このテニスコートで、現在の天皇陛下が皇太子時代、現在の皇后様と出会われ、そしてご結婚された。ということで、軽井沢に大いに脚光が浴び、多くの観光客が訪れるようになった。これが軽井沢の大衆観光化の始まりといわれる。次いで、1980年代後半のバブル経済期、いわゆるリゾート法の制定もあいまって、開発の波は軽井沢にも及び、リゾートマンションの建設など観光開発が進展する。そして、1998年の長野オリンピックを睨んだ上信越自動車道と北陸新幹線の開設によって首都圏とのアクセスが格段に向上したことで、さらなる観光の進展をみた。

 さて、再び車に乗って、愛宕山の西麓、最も早くに別荘開発が進んだ地区に出向く。別荘一戸当たりの敷地も広く、瀟洒な、そして豪華な建物も多い。更新も進んでいて、現代的な建築もみられる。写真を撮りつつ、重文の旧三笠ホテルまでいって引き返し、中軽井沢に向かう。途中、これでもかというくらいのフランス料理やイタリア料理のレストランを目にし、スーパーTSURUYAやセブンイレブンに入って品揃えのよさをみてもらう。ちなみにセブンイレブンで7,8千円のワインをおいているのは軽井沢をおいてないのではなかろうか。軽井沢では、東京と同等の消費生活が可能なのである。星野リゾート、ホテルブレストンコートを経て、千ヶ滝地区に向かう。ここは、大正期より今日まで、西武グループによって別荘開発が進められたところであり、その規模の大きさにP氏も驚いている。東京を控えているだからこそですよ、と応える。販売・管理事務所の方によると、この地区で、200人程度の人が定住してるそうである。今売り出し中のところは、この地区の西、森に囲まれた別荘という従来の軽井沢のイメージとは違った開放的な別荘地、人気も上々とのこと。買えるわけでもないのにパンフレットをもらう。

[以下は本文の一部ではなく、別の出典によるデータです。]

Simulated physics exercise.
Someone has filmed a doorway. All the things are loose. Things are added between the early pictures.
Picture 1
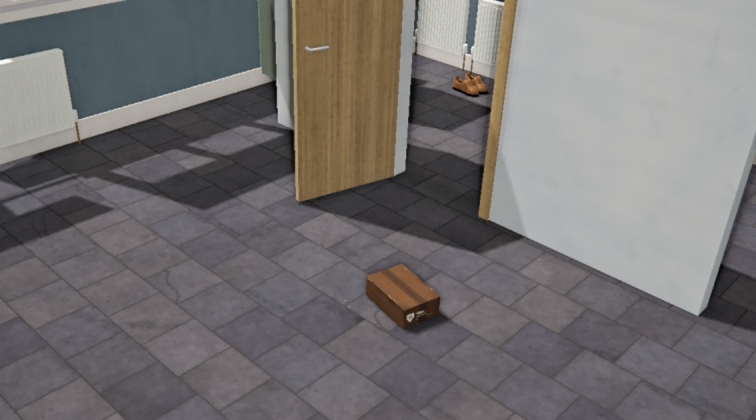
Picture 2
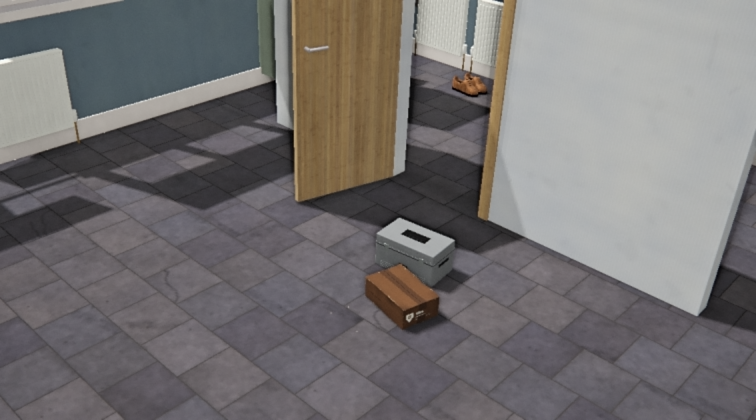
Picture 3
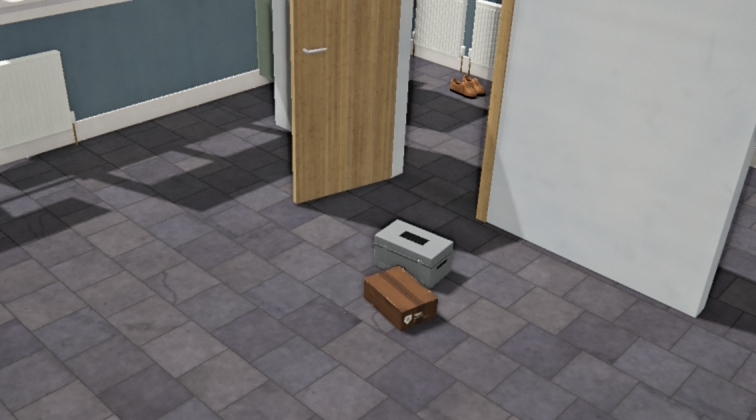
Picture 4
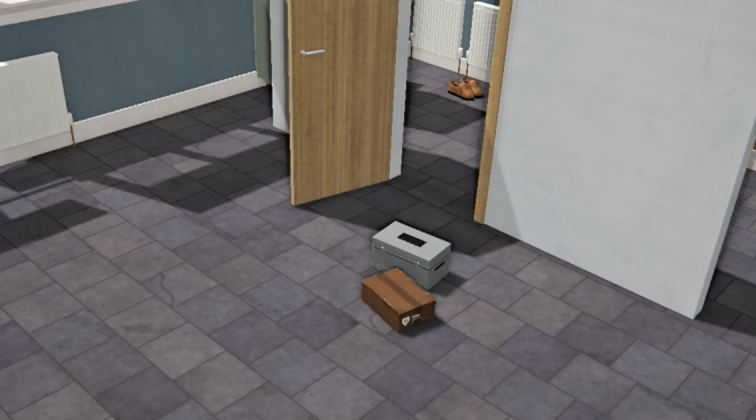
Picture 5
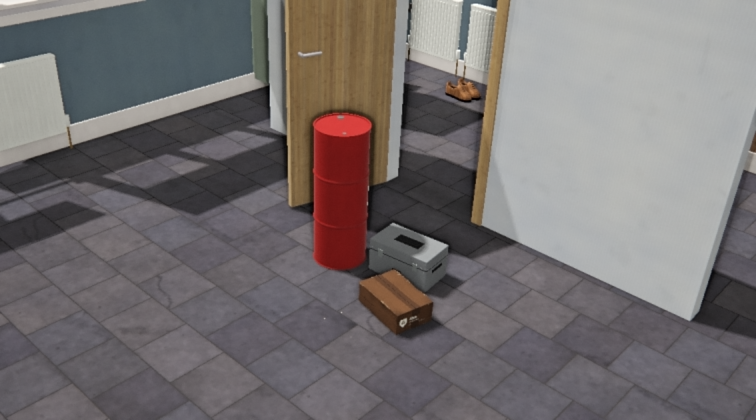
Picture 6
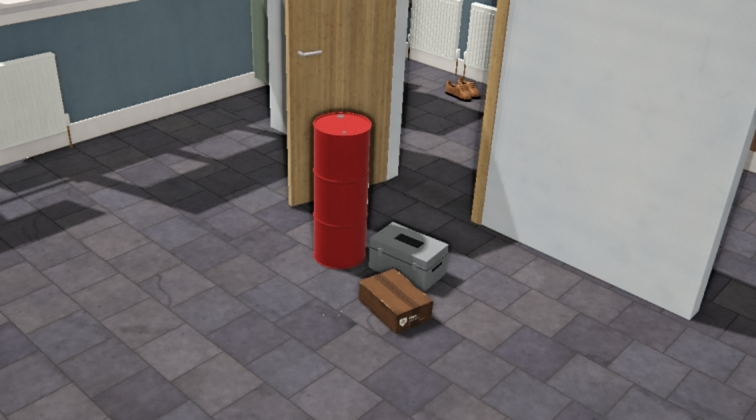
A grey toolbox appeared behind a small brown box on the tiled floor, and then a tall red drum appeared to their left, while the wooden door stayed wide open and still.
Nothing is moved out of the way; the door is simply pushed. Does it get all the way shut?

我々はさらに西へ、追分へと車を走らせる。追分は中仙道と北国街道の分岐に位置した宿場町。実は軽井沢よりも大きな宿場町であった。ここに友人が別荘をもち、ちょうどこの週末に来ているというのでアポをとっており、訪れる。初の訪問だが、周辺の環境も建物の内外の様子もなかなかによい。コーヒーとお手製ケーキをご馳走になりつつ、別荘購入の経緯や別荘の使い方などP氏に説明してもらう。

軽井沢は、霧が多い。つまり湿気が多い。苔むした地に別荘が建つ風景は軽井沢ならでは、である。軽井沢から西へ、この追分、そして御代田へと行くに従って、より乾燥してくる。軽井沢の湿気を嫌う人は、この軽井沢の西の地区にやってくることになる。加えて、観光シーズン期の軽井沢の街中の渋滞はものすごいもので、そうした喧噪を嫌い、静かな環境を求める人らが、このあたりにやってくるわけである。「やってくる」というのは、別荘を買って一時的に訪れることとともに、定住することも意味する。